7 "I will abandon the House of Israel, walk away from my beloved people. I will turn over those I most love to those who are her enemies. 8 She's been, this one I held dear, like a snarling lion in the jungle, Growling and baring her teeth at me - and I can't take it anymore. 9 Has this one I hold dear become a preening peacock? But isn't she under attack by vultures? Then invite all the hungry animals at large, invite them in for a free meal! 10 Foreign, scavenging shepherds will loot and trample my fields, Turn my beautiful, well-cared-for fields into vacant lots of tin cans and thistles. 11 They leave them littered with junk - a ruined land, a land in lament. The whole countryside is a wasteland, and no one will really care. 12 "The barbarians will invade, swarm over hills and plains. The judgment sword of God will take its toll from one end of the land to the other. Nothing living will be safe. 13 They will plant wheat and reap weeds. Nothing they do will work out.
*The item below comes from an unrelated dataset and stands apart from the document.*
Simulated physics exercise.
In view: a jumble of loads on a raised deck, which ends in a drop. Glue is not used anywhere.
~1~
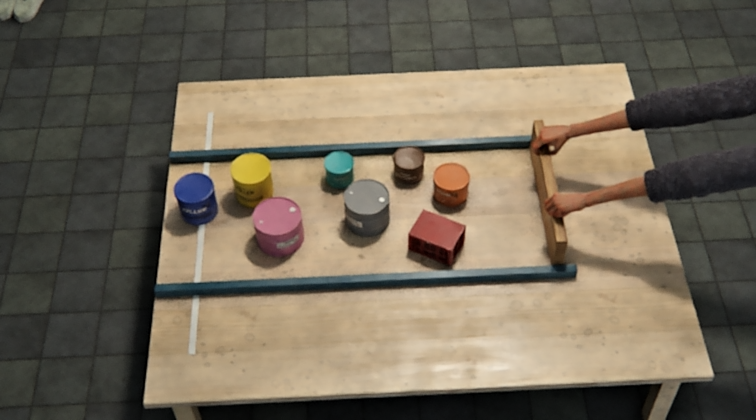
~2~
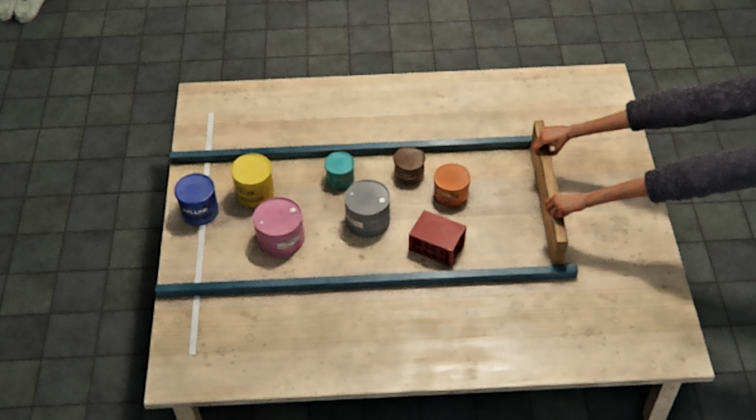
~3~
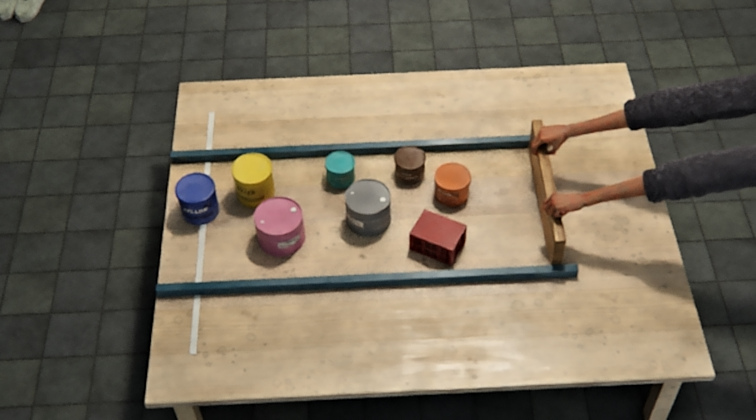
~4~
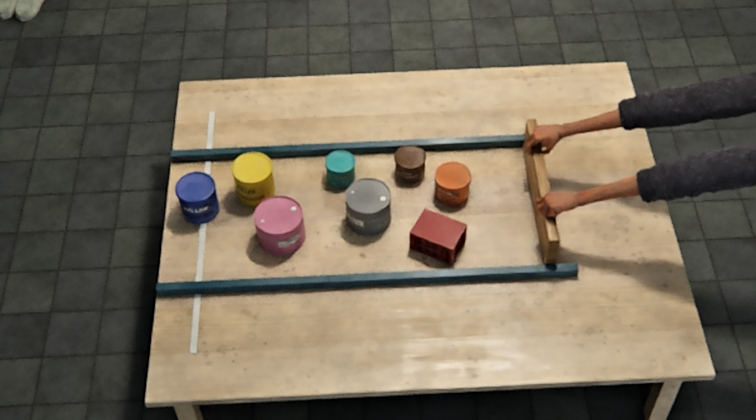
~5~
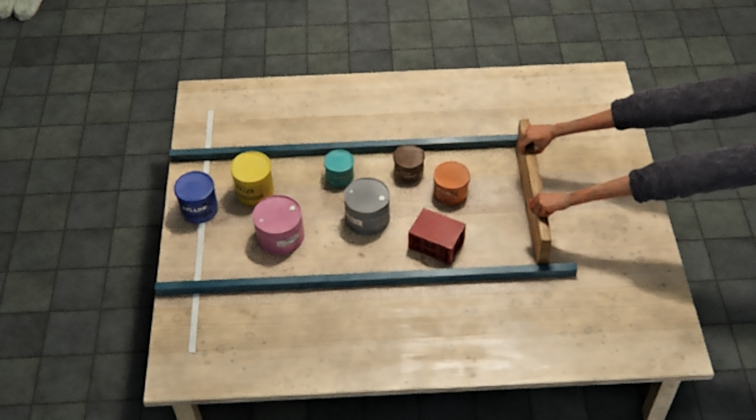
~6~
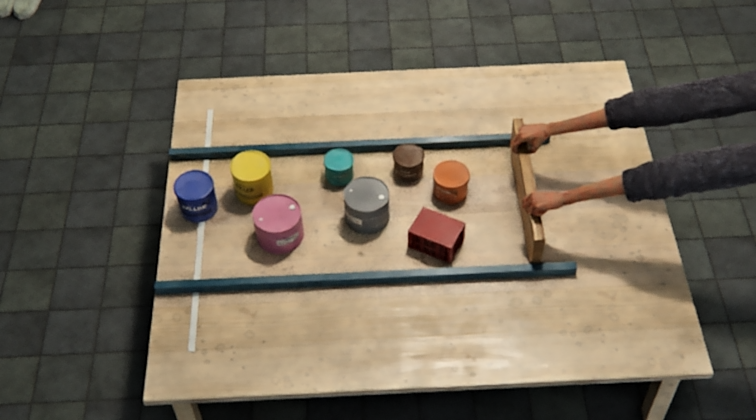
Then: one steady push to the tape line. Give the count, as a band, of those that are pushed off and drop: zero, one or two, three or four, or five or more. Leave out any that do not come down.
After that push, what drops off the edge is more than two, under five.
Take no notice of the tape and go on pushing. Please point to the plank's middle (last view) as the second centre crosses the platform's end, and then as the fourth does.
At the first moment about (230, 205), at the next about (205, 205).
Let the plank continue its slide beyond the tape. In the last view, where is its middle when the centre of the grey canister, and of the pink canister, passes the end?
Approx. (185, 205) / approx. (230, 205) for the other.
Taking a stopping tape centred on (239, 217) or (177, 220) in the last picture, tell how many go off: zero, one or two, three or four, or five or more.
Taking the two places as listed: 1 or 2, then more than four.
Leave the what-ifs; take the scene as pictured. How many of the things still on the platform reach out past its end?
The count is 2.
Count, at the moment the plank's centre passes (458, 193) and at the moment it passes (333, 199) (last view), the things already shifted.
Well, it's 2 at the first one and 6 at the second.
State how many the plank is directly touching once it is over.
The count comes out at 4.
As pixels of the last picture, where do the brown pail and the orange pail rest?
The brown pail comes to rest close to (189, 164), while the orange pail rests close to (184, 192).
Early on, none off yet; blue pail at rest near (196, 197); yellow pail at rest near (253, 178); pink canister at rest near (278, 224).
A while later, none off yet; blue pail at rest near (196, 197); yellow pail travelled a little near (236, 184); pink canister travelled about its own width near (240, 228).
Finally, the number that fall off is three or four; lost, turquoise pail, pink canister, yellow pail and blue pail.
They will look at their meager crops and wring their hands. All this the result of God's fierce anger!"
Matthew Henry's Commentary on Jeremiah 12:7-13
Commentary on Jeremiah 12:7-13
(Read Jeremiah 12:7-13)
God's people had been the dearly-beloved of his soul, precious in his sight, but they acted so, that he gave them up to their enemies. Many professing churches become like speckled birds, presenting a mixture of religion and the world, with its vain fashions, pursuits, and pollutions. God's people are as men wondered at, as a speckled bird; but this people had by their own folly made themselves so; and the beasts and birds are called to prey upon them. The whole land would be made desolate. But until the judgments were actually inflicted, none of the people would lay the warning to heart. When God's hand is lifted up, and men will not see, they shall be made to feel. Silver and gold shall not profit in the day of the Lord's anger. And the efforts of sinners to escape misery, without repentance and works answerable thereto, will end in confusion.